At first it's kind of fun, but it quickly becomes annoying...because, you know what, people can be obnoxious. They say dumb things. I do not exclude myself from this category of "people"...but yeah, sometimes being able to tune people out is a good thing. And it takes a few days to regain that ability.
--Speaking of obnoxious, I have an impulse to tell EVERYONE that I've been living in China for 2.5 years and have been gone from the States for 1.5 years. And to repeat it many times. In an obviously showing-off way. Some times it's out of joy...at the counter of the sub shop in San Fransisco when I was about to eat my first authentically American-made deli sandwich in a year and a half--I was so excited that I was grinning from ear to ear like an idiot and felt the need to explain my ridiculous joy in the corned beef and rye that I was ordering. But then other times, like when I'm standing in line at Kroger, there's no reason to tell the person behind me in line that this is the first supermarket trip I've made in so long...it's absurd. I do restrain myself alot of the time, but sometimes the obnoxious comment pokes through anyway.

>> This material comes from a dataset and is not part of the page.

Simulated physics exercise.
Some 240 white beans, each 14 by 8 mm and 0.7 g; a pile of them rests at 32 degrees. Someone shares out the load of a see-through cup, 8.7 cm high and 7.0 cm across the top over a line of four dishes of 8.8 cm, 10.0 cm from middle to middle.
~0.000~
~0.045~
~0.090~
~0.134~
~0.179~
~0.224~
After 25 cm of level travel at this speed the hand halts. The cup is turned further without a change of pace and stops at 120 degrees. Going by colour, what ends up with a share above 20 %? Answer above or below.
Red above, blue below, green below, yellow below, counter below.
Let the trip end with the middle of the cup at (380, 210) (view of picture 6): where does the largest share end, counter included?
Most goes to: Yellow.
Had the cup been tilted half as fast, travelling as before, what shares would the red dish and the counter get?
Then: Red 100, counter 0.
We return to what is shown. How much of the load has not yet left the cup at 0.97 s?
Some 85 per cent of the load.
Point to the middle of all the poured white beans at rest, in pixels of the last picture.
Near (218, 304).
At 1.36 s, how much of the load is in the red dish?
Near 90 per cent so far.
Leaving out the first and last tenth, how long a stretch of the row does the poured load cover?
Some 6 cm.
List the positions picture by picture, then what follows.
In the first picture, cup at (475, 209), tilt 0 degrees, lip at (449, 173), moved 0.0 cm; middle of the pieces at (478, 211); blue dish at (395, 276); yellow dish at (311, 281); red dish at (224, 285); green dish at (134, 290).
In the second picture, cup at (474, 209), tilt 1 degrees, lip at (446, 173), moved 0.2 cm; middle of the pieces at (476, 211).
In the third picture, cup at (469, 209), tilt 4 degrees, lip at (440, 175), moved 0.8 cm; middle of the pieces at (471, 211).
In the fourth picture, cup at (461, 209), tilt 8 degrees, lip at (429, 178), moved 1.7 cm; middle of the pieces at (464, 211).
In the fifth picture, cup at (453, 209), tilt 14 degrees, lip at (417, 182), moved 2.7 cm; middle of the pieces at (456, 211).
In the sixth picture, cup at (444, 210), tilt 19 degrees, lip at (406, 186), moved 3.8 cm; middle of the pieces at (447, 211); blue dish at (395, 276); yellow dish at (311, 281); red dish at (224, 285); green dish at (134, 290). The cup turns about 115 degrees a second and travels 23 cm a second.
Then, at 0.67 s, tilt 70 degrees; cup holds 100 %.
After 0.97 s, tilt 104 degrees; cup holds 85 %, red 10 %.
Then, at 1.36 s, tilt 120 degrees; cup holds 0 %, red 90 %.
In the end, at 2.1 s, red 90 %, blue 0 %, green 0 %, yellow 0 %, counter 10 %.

--It's insanely gorgeous here in East Tennessee. Yes, it's the beginning of winter and yes, the trees are bare, but this is seriously one of the most beautiful places I know. There are soooo many colors...even with the leaves already fallen, there are just sooo many colors. And the sky is SO BLUE. Even this morning with cloudy skies and rain, the clouds were grey and bluish...it's just so different from the dingy smog-covered skies that cover Wuhan. Even when we get days with "blue sky," they don't compare to what we have here. Apparently, I'm one of the only ones who sees all of this...I keep telling mom, "Oh, that's so pretty." and she replies, "WHAT are you looking at?!" and I point out some random hillside or patch of woods that are probably nothing special...but I'm happy to be looking at it.

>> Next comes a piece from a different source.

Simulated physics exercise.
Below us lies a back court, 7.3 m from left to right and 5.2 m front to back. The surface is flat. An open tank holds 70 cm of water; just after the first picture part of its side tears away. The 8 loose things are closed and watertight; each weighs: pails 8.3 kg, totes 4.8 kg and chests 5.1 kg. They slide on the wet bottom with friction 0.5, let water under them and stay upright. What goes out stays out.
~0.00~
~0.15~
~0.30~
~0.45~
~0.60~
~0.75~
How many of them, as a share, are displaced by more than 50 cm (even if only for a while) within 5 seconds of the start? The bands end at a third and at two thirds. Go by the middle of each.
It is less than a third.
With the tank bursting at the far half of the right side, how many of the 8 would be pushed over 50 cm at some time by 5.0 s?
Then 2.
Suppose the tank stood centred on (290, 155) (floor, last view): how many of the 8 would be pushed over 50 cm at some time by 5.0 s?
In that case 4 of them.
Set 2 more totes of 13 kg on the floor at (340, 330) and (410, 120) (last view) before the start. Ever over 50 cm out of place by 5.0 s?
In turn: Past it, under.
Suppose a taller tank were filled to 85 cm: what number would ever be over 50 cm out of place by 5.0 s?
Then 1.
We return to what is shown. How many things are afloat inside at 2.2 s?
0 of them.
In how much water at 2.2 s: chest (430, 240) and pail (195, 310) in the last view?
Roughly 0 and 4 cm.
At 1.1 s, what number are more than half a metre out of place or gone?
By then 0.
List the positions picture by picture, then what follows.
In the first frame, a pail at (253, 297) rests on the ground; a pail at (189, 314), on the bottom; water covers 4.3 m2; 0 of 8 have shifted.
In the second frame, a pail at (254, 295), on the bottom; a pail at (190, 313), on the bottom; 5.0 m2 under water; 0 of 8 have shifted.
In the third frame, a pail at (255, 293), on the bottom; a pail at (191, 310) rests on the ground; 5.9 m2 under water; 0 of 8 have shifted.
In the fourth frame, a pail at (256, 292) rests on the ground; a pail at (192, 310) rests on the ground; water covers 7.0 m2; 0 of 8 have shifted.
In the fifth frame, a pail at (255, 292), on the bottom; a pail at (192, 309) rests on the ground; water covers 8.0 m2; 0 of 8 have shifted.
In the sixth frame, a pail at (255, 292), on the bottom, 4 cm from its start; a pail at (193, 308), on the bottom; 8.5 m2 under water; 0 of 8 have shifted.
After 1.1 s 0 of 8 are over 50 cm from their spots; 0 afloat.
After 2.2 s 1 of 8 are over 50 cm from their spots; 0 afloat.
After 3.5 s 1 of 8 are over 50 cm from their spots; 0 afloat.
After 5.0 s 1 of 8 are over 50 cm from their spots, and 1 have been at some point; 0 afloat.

--There's a lot of junk available here. Now, I have a few qualifiers to this comment: there is very possibly JUST AS MUCH entertainment industry junk in China, I just don't understand it. Also I enjoy some basic celebrity gossip and cheap junk food as much as the next person. For heavens sake, I've watched all the seasons of Gossip Girl! So I'm not superior about this one...but goodness! There are soooo many different outlets for just plain junk over here. Whether it's food or entertainment or just stuff....the shear VOLUME of it all is overwhelming. It makes me want to not get a tv when I come back to the States. But I'm sure I will. And I'm sure that I'll sit with the rest of the masses and watch all about Tiger Woods and his many mistakes. But I wish that I wouldn't.
Here's the thing, right now, I'm on vacation. So yes, I'm going to watch some of the junk, and I'm going to eat some of the junk, and I'm going to buy some of the junk. And I'll feel ok about it because I'm about to return to a much less junked up lifestyle; where the TV I watch is what I buy on DVDs, where the food I eat is made from scratch and fresh vegetables and high fructose corn syrup is much less present, and where I don't buy many things because most of the things I would want to buy aren't sold in Wuhan. BUT--the REAL challenge is for all of you who are here, and for me when I return to the States to live.

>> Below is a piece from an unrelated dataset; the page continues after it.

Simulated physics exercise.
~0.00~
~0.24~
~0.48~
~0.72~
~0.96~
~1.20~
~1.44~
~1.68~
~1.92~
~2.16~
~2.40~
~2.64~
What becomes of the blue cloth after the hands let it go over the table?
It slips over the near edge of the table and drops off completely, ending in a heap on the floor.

In China, it feels like you have to make an effort to FIND the junk: I have to actively search to read the internet stories of celebrity misconduct, I have to go to the import stores (and walk quite a way to get to the bus or taxi) to buy the unhealthy snacks (ok...not totally true since I CAN now order some fast food for delivery...but it's more expensive so there is still some personal prohibition), and I have to actively search for junk that I would really want to bring into my house.
Here in the States...it's all THROWN at you!! All this junk is SHOVED in your face all the time everywhere! Why read a book when you could watch E!? Why buy fruit and cut it up and serve it with yogurt when you could have it already blended into a "healthy smoothie"...although the smoothie comes with massively high levels of sugar and dye and artificial flavoring? Why conserve and save the environment when you could buy millions of throw away one-use items for oh so cheap!? It just feels like it would be sooo much harder to live simply here. My mom does a good job of it though, and I'm grateful for her example. I just hope I can show such discipline when I return. And again--this is not coming from a "judge-y" place...it's coming from a perspective of knowing how easy i would give in to it all and quickly have a life that it just filled up with junk. I'm grateful that China has taught me so much about a more simple lifestyle.
--I can't stop driving. Seriously, on the way home, when I'm supposed to turn right to go home and park the car, I can't. I love it sooo much that I end up circling the house twice before I can actually stop. Driving is one of my favorite things in the whole world. And I love being back in my hometown, this little place full of so much of my personal history, so many memories of friends and loves and fun times on these roads that I just keep circling them and laughing and singing along to my music again. It's really lovely. I'm so glad to be back.
A step at a time
13 years ago
2 comments:
So happy you are home for the holidays. I know what you mean...we were only in China for 3 wks and then in Vietnam for only 2 weeks but even then I could see how happy they were with so little. Wouldn't it be nice to retain that...
I'm glad you acknowledged you can order food to deliver to your house cause I was about to have to call you out on it!! Hahaha. Can you believe I saw a shooting star?? It was a China miracle!! What a gift it was. But it wasn't in Wuhan..it was peering out the window from the train heading back from Beijing. AND I'm sad that amidst all this junk I don't want, I find myself feeling that I need to buy some of it anyway. My standards are slipping. I'll soon be buying huge teddy bears just to shop..or maybe not. I LOVE YOU AND MISS YOU MY DEAR!!!!